In a world where piggy banks have lost their purpose and have become nothing but decorative pieces often given as useless presents for the purpose of subliminally sending a message to a squanderer friend to save, deciding where to put your money has become anything but simple. We live in a world wherein we are given tons of options of where to put our hard and not so hard-earned money.
Where to invest depends on two things: your objective and risk appetite. Time deposits that earn minimal interest are for the faint of heart. Riskier assets are for those who can afford to gamble on the prospects of higher returns knowing that they can also lose everything in a snap. With the vast number of products ranging from simple deposit accounts to more complicated equities, stocks, securities, UITF funds, mutual funds, etc., it is normal to wonder if we have enough knowledge on where to put our money best.

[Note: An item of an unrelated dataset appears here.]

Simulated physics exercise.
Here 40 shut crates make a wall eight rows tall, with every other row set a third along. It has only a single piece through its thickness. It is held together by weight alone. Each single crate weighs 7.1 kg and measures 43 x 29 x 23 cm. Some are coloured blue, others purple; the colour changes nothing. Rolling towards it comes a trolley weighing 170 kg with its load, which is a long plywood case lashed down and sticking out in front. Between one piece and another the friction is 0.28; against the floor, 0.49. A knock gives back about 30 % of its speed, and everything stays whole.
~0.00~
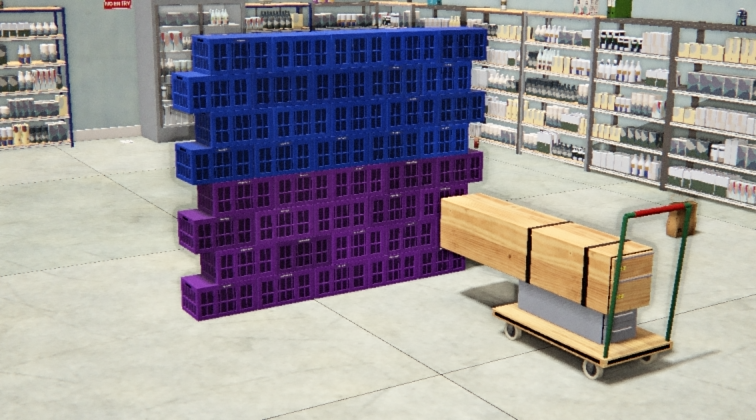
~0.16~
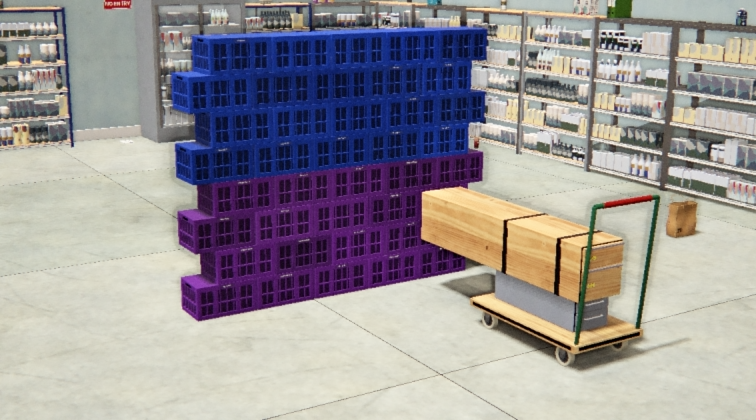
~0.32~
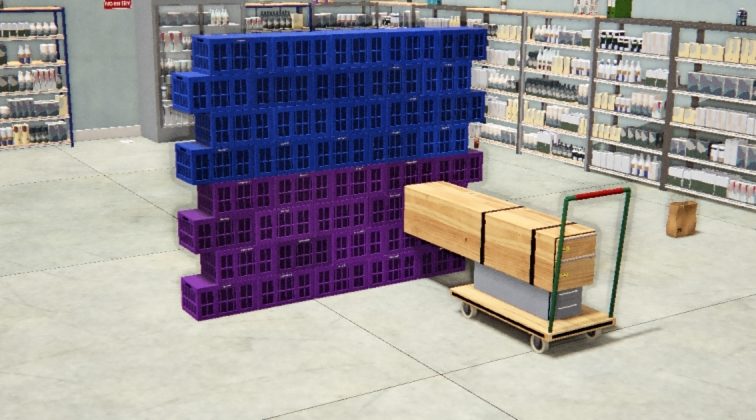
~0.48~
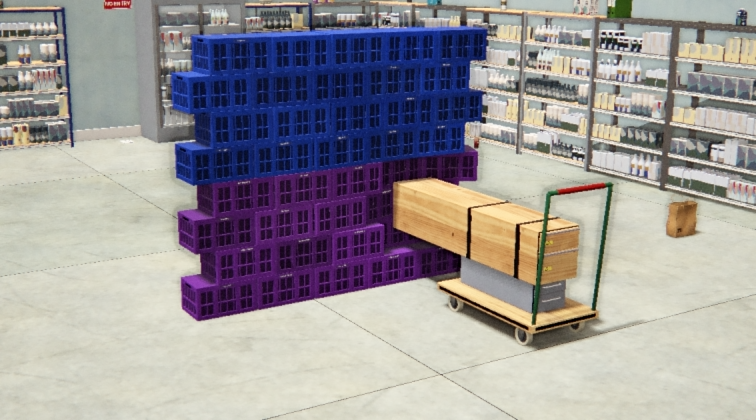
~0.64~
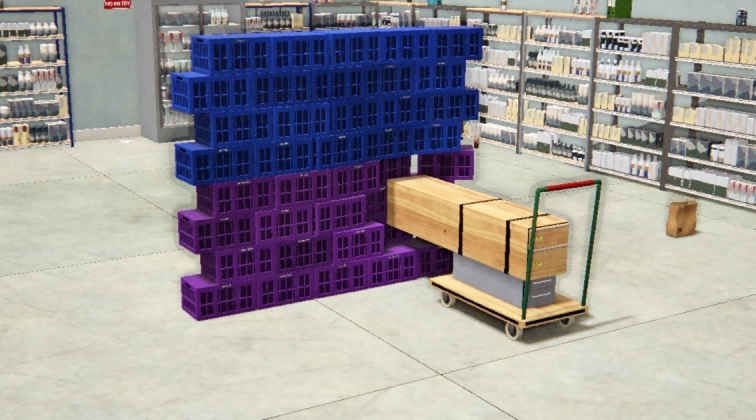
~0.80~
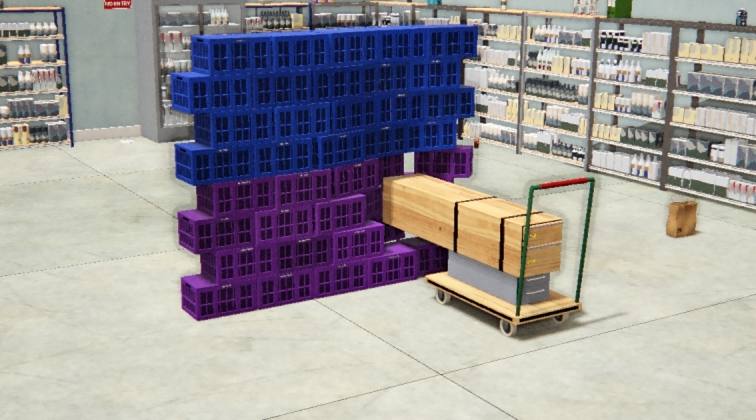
A cart carrying a long wooden case rolls left and pushes into stacked blue and purple crates.
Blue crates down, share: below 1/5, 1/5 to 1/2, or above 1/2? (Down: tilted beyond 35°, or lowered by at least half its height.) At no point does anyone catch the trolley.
Above 1/2.
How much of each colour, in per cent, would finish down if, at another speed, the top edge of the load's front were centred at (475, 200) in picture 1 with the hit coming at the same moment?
You'd end up with purple at 30 per cent down and blue at 40 per cent.
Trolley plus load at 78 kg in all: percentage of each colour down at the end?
Down by colour: Purple 0, blue 0 per cent.
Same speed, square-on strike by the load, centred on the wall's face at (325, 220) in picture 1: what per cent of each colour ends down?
That would leave purple at 60 % and blue at 100 %.
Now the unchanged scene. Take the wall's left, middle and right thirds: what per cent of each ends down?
Left third 20 per cent, middle 60 per cent, right 90 per cent.
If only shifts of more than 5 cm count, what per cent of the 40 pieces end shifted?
The answer is 60 percent.
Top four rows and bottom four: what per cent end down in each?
80 % and 40 %.
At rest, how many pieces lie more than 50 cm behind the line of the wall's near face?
Estimate: Some 24.
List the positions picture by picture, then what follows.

For those who are still in the process of accumulating wealth, simple investment products will most probably do. Scouting for the best bank that will give you the highest interest rate for your deposit is not at all hard. And if you know someone from the branch, you can even ask for a slightly higher rate than their published rate. But for individuals and institutions that have accumulated a significant amount of wealth, financial advisors, fund managers, portfolio managers or wealth managers, depending on how you want to call them, can be of great help in providing investment solutions and effective wealth management strategies.
Wealth managers came into existence due to the enormous number of investment products that have become more and more complicated through time. They play a key role in informing individuals and institutions on the pros and cons of every investment. Of course, they also tell us what we already know: The higher the yield, the riskier the asset. But how risky is an asset given our current economic conditions? How risky can it get in a few years time given a different economic environment? What can possibly be the worst case scenario? How long should you hold this asset? This is where your financial adviser can come into play. As most of them are licensed portfolio managers, they can help you manage, grow and preserve your wealth in the direction that you want to go. These individuals can help you to put your money in the best possible place it could be depending on your goal, risk tolerance and horizon. They will advise you when to buy and hold, when it’s better to invest in long term and why it’s best to diversify.
For the most part of it, wealth managers may just give you their opinions on their speculations about how the market and the economy will turn out. Some will hold true, some will not. But they are there to give you their advice based on well-established economic principles of asset allocation and business cycles. If you have too much money and don’t know what to do, they can be of great help in designing a portfolio that is most comfortable for you.